İnovasyon, bir işletmenin teknolojik inovasyonun belirli bir alandaki mevcut teknolojilerden ne kadar farklı olduğu ile ilgilidir. Bu nedenle özgünlük olarak da tanımlayabileceğimiz inovasyon; mevcut bilgi etki alanlarıyla karşılaştırıldığında, yeni olana odaklanan geriye dönük bir kavramdır. Müşteriler üzerindeki gelecekteki etkisini ve daha fazla inovasyon gelişimini yansıtan ileriye dönük bir kavram ise anlamlılıktır (Zuo, vd, 2019: 3).

Ürün geliştirmede teknolojik inovasyon mantığı teknoloji öngörüsü, teknoloji edinme, teknoloji uygulaması, teknoloji teşviği olmak üzere dört kavram içermektedir. Öncelikle teknolojik değişimi öngörmek gerekmektedir. Böylece hazırlanmak ve bundan faydalanmak için vakit olmaktadır. Ardından işletme tarafından kullanılabilmesi için yeni teknolojiyi elde etmek gerekmektedir. Sonra yeni teknoloji yeni ürünlere, işlemlere ve hizmetlere yerleştirilmektedir. Bir sonraki mantıksal adım yeni teknolojiyi yeni ürünün ilk satışları ve rekabetçi fiyatlandırma veya kalite stratejileri üzerinden ticari olarak uygulamaktır. Müşteri yeni ürünlerle sonraki

deneyimleri ile yeni ihtiyaçlar ortaya çıkarır ve daha fazla yeni teknoloji için gereksinimleri harekete geçirir (Betz, 2010: 123).

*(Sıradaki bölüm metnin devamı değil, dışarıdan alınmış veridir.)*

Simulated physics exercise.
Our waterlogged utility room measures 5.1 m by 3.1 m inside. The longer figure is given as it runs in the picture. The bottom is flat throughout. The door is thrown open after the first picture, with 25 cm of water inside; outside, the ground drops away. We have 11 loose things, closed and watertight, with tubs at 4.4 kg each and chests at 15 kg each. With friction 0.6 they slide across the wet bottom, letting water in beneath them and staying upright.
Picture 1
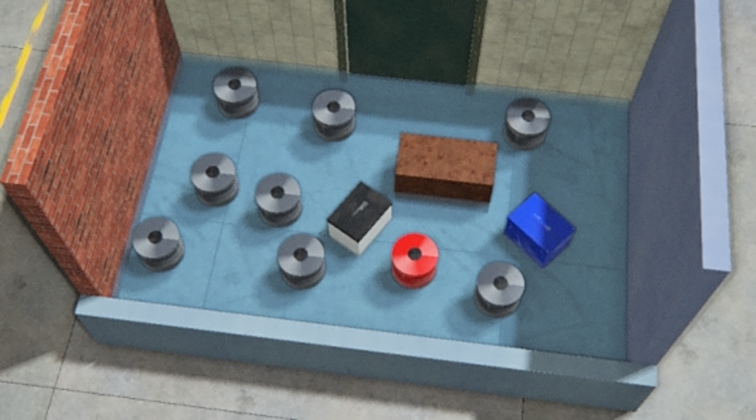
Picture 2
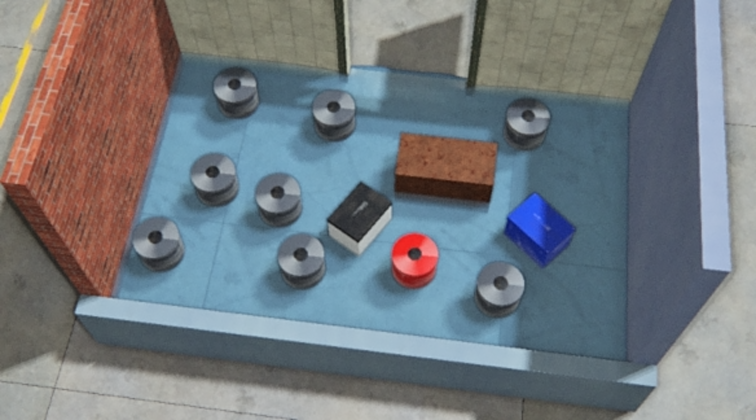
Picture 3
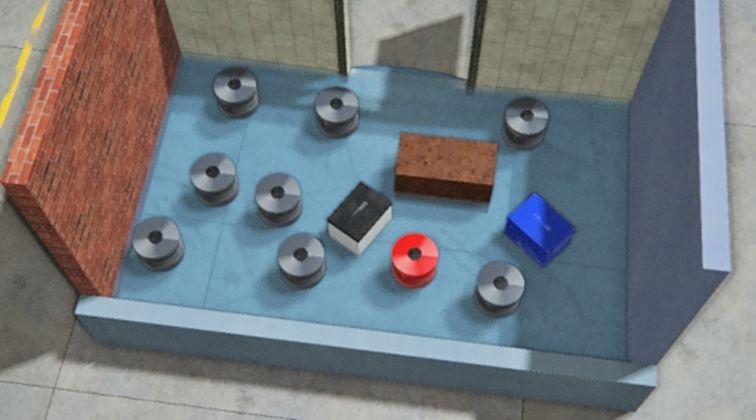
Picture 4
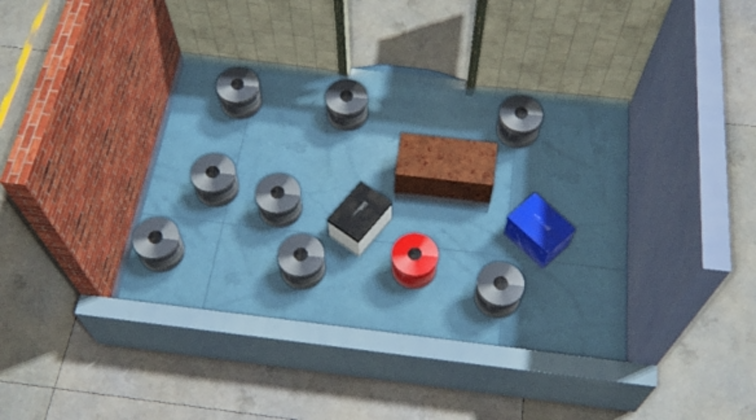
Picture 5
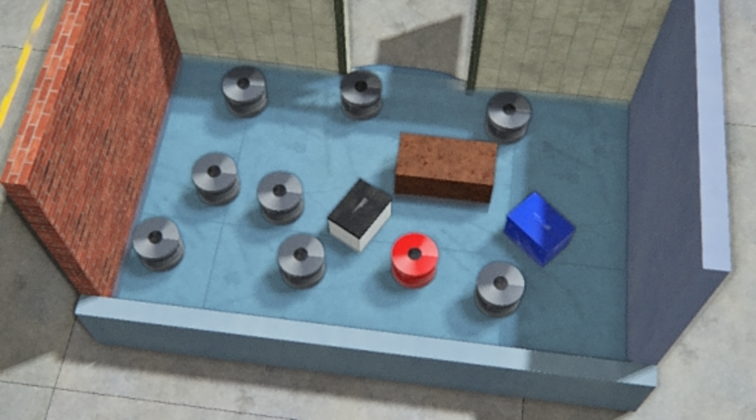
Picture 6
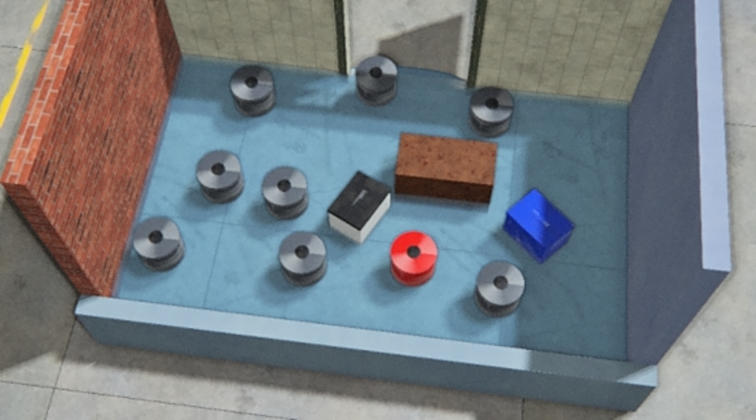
A shallow pool of blue-tinted water covers the floor of a walled utility room, seen from high above by a still camera, with red brick at left. Grey tubs, a red tub, a black-and-white box and a blue chest sit around a brown block. The dark door at the back opens, then the rear tubs drift towards the doorway while the others barely shift.
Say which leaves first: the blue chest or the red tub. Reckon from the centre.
The blue one.
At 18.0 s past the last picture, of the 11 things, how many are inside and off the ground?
Of them, 2.
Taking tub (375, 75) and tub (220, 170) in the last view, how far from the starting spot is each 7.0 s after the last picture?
Result, in order - first: Washed out; second: 100 cm.
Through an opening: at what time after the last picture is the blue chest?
Estimate: Close to 9.0 s.
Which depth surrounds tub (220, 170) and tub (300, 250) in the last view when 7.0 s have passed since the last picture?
15 and 14 cm.
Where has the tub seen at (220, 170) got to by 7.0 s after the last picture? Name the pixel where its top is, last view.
It should be close to pixel (275, 117).
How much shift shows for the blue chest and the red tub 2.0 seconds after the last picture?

İşletmeler Ar-Ge ortaklıklarında ortalama yeni ürün geliştirmede daha üretken olmak için daha fazla teknolojik bilgi edinme yoluna gitmektedir. Hem ortakları ile daha yakından ilgili teknolojik bilgi kaynakları hem de ortaklarından daha farklı piyasalarda yer alarak bilgi edinmiş olmak, işletmelerin yeni ürün geliştirmeleri için önemli ölçüde daha yararlıdır (Frankort, 2016: 10).